うまい魚が安い理由
カワハギの刺身をその肝と醤油を混ぜ合わせた醤油で戴く、その身は透明で歯応えがあり肝の濃厚な味と合わさると絶品である。わたしは、どの刺身にも柚子胡椒を合わせるのだが、カワハギには肝を合わせるのが一番美味い。
カワハギには背ビレに並んで長い毒針があり、吊り上げると折り畳まれていた毒針を立てて威嚇してくる、毒針で刺されると危険なので真っ先にハサミで切り落とすか、波止場のコンクリートに打ち付けてポッキリと折ってから、魚の口から針を外す。
父親と波止場に魚釣りに行くとアジやスズメダイに混じってカワハギが釣れるのだが、父が言うには、カワハギは魚屋には売られていないとのことだった。当時は、カワハギは釣り人は食べるが店頭には並ばない雑魚であり、商品価値はなかったのだ、それが約40数年たった今では、よく知られた高級魚である。
多くの人に知られてい無い、認知度が低いために値段も付けられないような魚の味を釣り人だけが知っていたのだ。同様の扱いをされている魚を最近見かけた、その魚の名はホウボウである。鯛やヒラメと同じ陳列棚に体長30センチ程のホウボウが2尾で200円程で売られていた。これには地域差があるのかもしれないが、まさに雑魚扱いである。

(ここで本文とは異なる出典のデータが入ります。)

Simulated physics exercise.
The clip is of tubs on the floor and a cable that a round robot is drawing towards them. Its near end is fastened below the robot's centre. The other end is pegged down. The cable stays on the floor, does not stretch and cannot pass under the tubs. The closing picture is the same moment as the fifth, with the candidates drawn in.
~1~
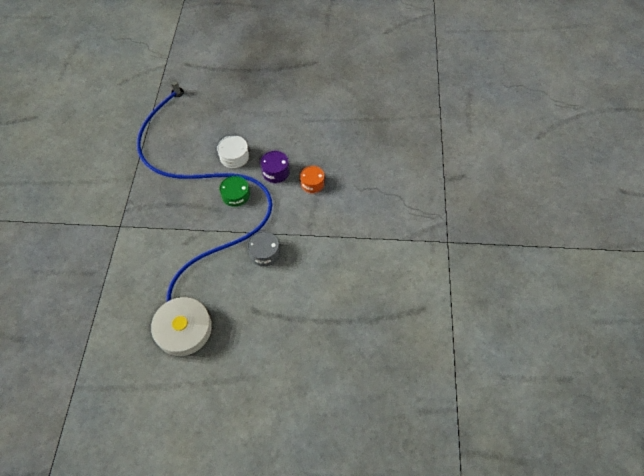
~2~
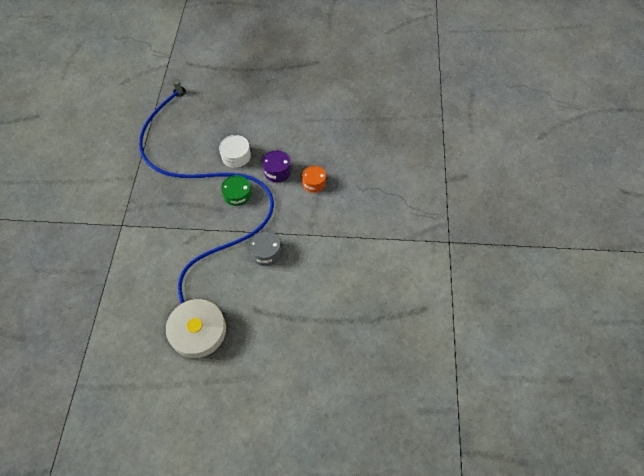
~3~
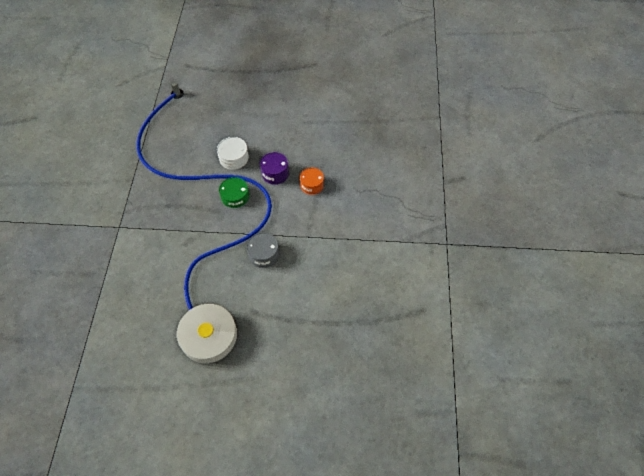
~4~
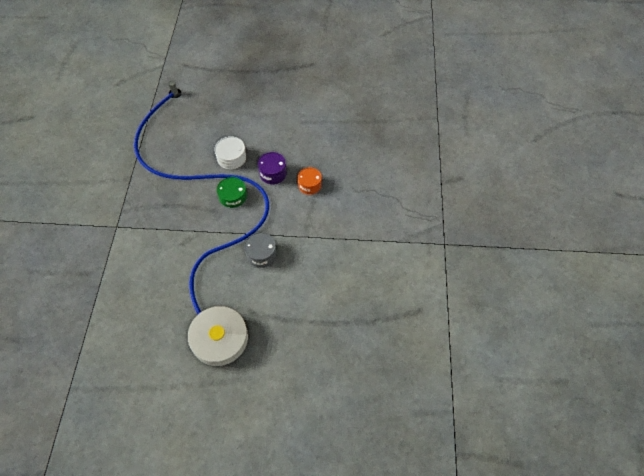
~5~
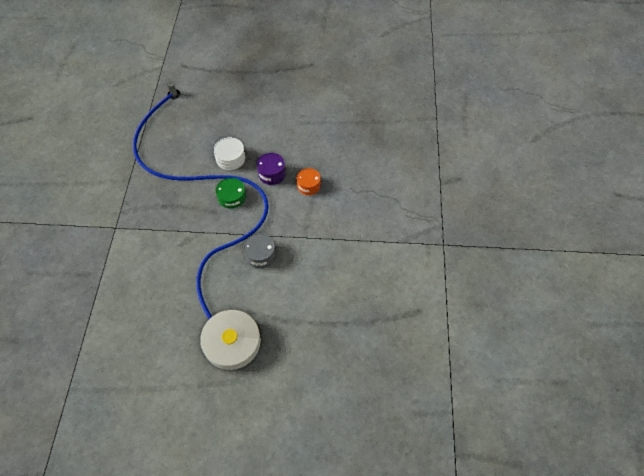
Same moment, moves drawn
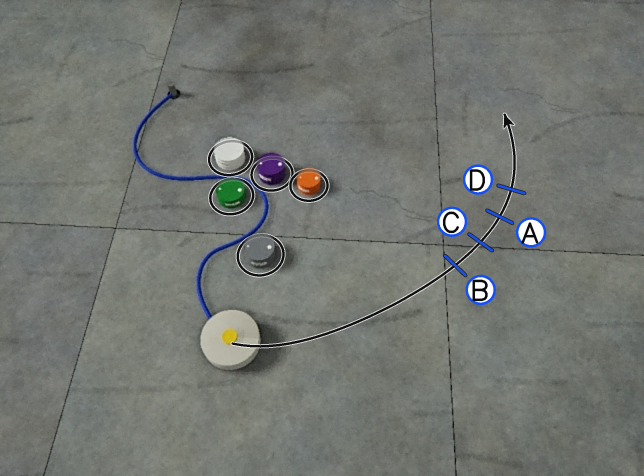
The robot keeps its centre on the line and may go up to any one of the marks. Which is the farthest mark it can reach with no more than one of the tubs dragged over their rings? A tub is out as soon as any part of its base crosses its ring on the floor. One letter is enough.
D is the last stop within the limit.
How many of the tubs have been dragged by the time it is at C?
By then, one.
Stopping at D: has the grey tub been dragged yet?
By then, yes.
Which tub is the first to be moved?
Grey.
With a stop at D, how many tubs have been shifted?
One.
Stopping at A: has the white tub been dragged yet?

それまで食べたことがなかったのだが、イタリアでは魚のスープを作るのにホウボウが使われているのを知っていたので刺身にして食べてみるとこれが美味い。刺身をご飯に乗せて熱いお茶をかけてお茶漬けにすると刺身から上品な出汁が出て箸が止まらない。
ホウボウには、他の魚には無い特殊な器官があって、腹に数本の足が生えている。扇型で鮮やかな色彩の胸ビレは広げると蝶のように大きい。文章で表現するには難しいので興味を持った方はググってその姿を見て欲しい。
店頭には養殖された魚も多いが、天然の魚はその種類があまりにも豊富で一般に認知されていない魚も多いのだろう。それ故に、価格の安い魚がイコール美味しくないとは限らないのだ。釣り人の食卓に上る魚のように、世間が発見していないだけで、実はとても美味しい魚がまだいるかもしれない。